In the end, I consider that the literal meaning of s.40(1) should prevail. It is true that an employee who forgoes weekly payments and elects to rest content with common law damages will receive a higher level of pension than an employee who does not. It is also true that two employees who sustain identical injuries in an accident which gives rise to the payment of common law damages, one injured in the course of his employment and the other not, will receive different levels of pension if the employee in the course of his employment elects to receive weekly payments of compensation.
However that may be, I agree with counsel for the respondent that those differences are a necessary consequence of the words that Parliament has used, and that any attempt by me to overcome them would amount to a rewriting of the legislation.
Moreover, as counsel for the respondent pointed out, the applicant’s construction would produce difficulties of its own. Counsel posed the case of an employee who elects to receive his future compensation from his employer by way of weekly payments rather than by way of redemption. If that employee receives or is entitled to receive common law damages, the employer would be entitled to recover from those damages the present value of its outstanding liability to the employee. Yet, notwithstanding the absence of any double receipt in those circumstances, s.40(1) would still operate upon the employee’s continuing receipt of weekly payments to reduce his pension.

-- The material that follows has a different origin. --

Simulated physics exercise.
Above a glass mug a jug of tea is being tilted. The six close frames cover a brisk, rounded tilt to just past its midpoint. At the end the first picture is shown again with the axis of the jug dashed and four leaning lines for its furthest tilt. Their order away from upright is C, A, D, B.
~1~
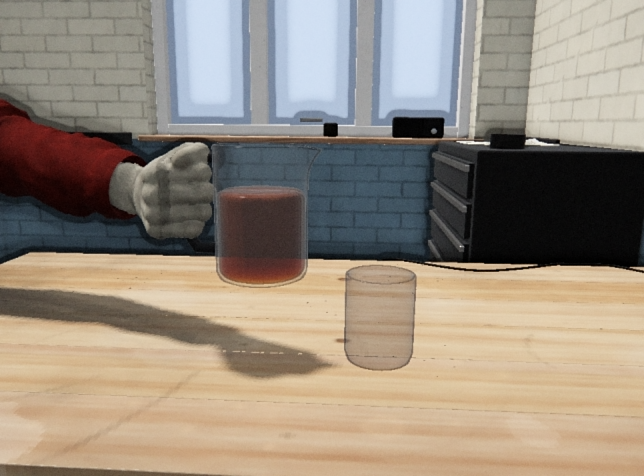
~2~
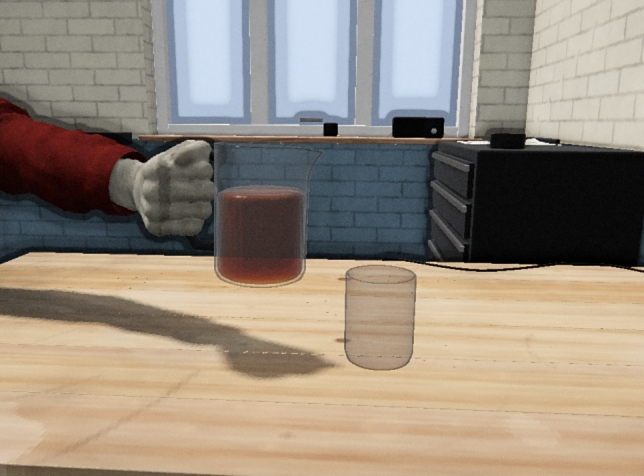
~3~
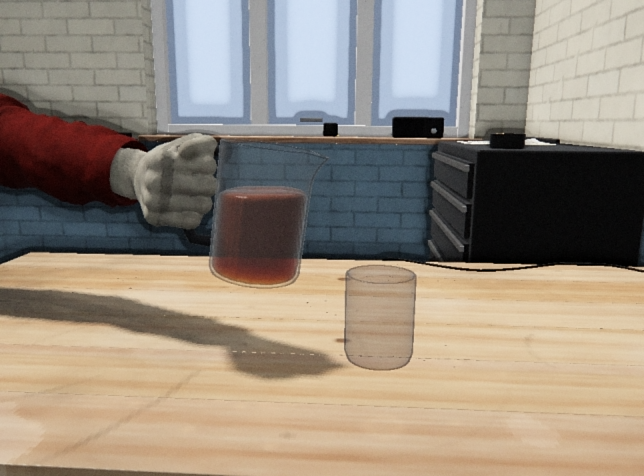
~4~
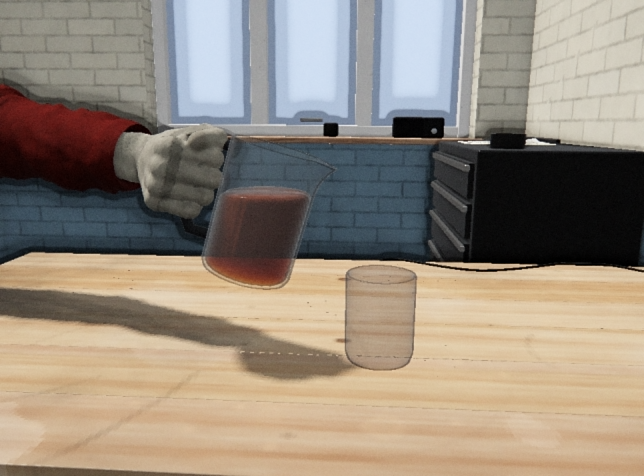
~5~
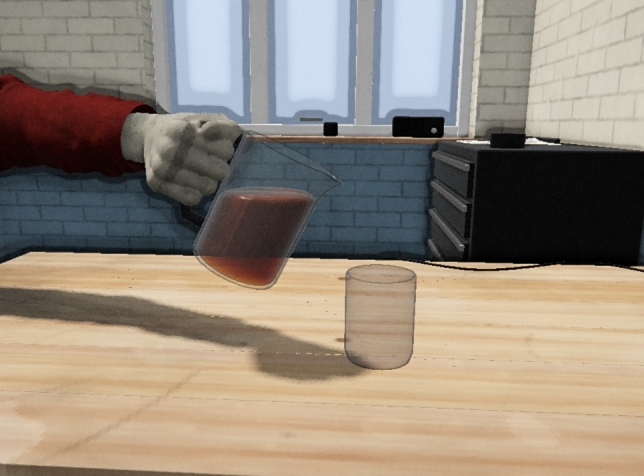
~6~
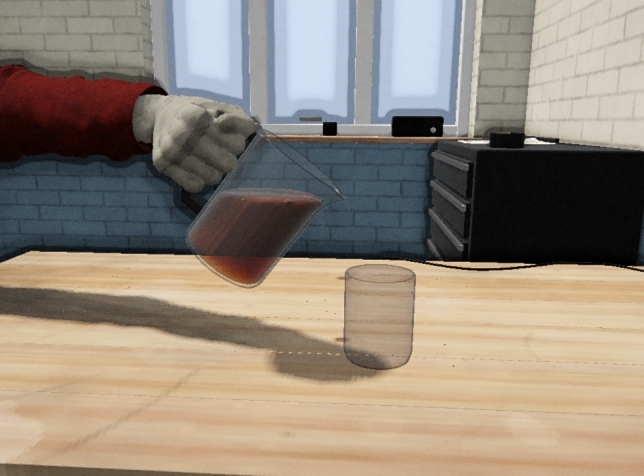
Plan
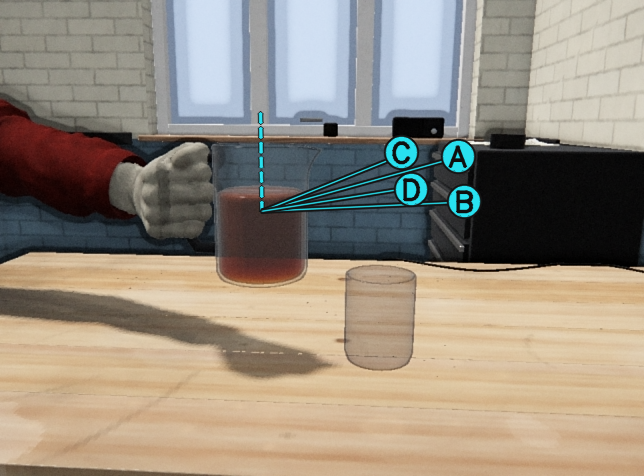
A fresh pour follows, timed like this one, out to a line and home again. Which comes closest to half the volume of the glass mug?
Mark C does it best.
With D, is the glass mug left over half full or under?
Over half.
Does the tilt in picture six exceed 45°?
No, it does not.
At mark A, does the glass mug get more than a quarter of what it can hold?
Yes, clearly.
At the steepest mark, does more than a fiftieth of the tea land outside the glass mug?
Yes, it does.
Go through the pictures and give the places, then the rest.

I do not find any ambiguity in the words “receiving” and “receive” in s.40(1). I consider that they mean the physical acceptance of something. A person “receives” a weekly payment in my view, irrespective of whether he does so beneficially or otherwise. Nor, reverting to s.22 of the Acts Interpretation Act, do I consider that s.40(1) is reasonably open to more than one construction.
In the result, the application is dismissed.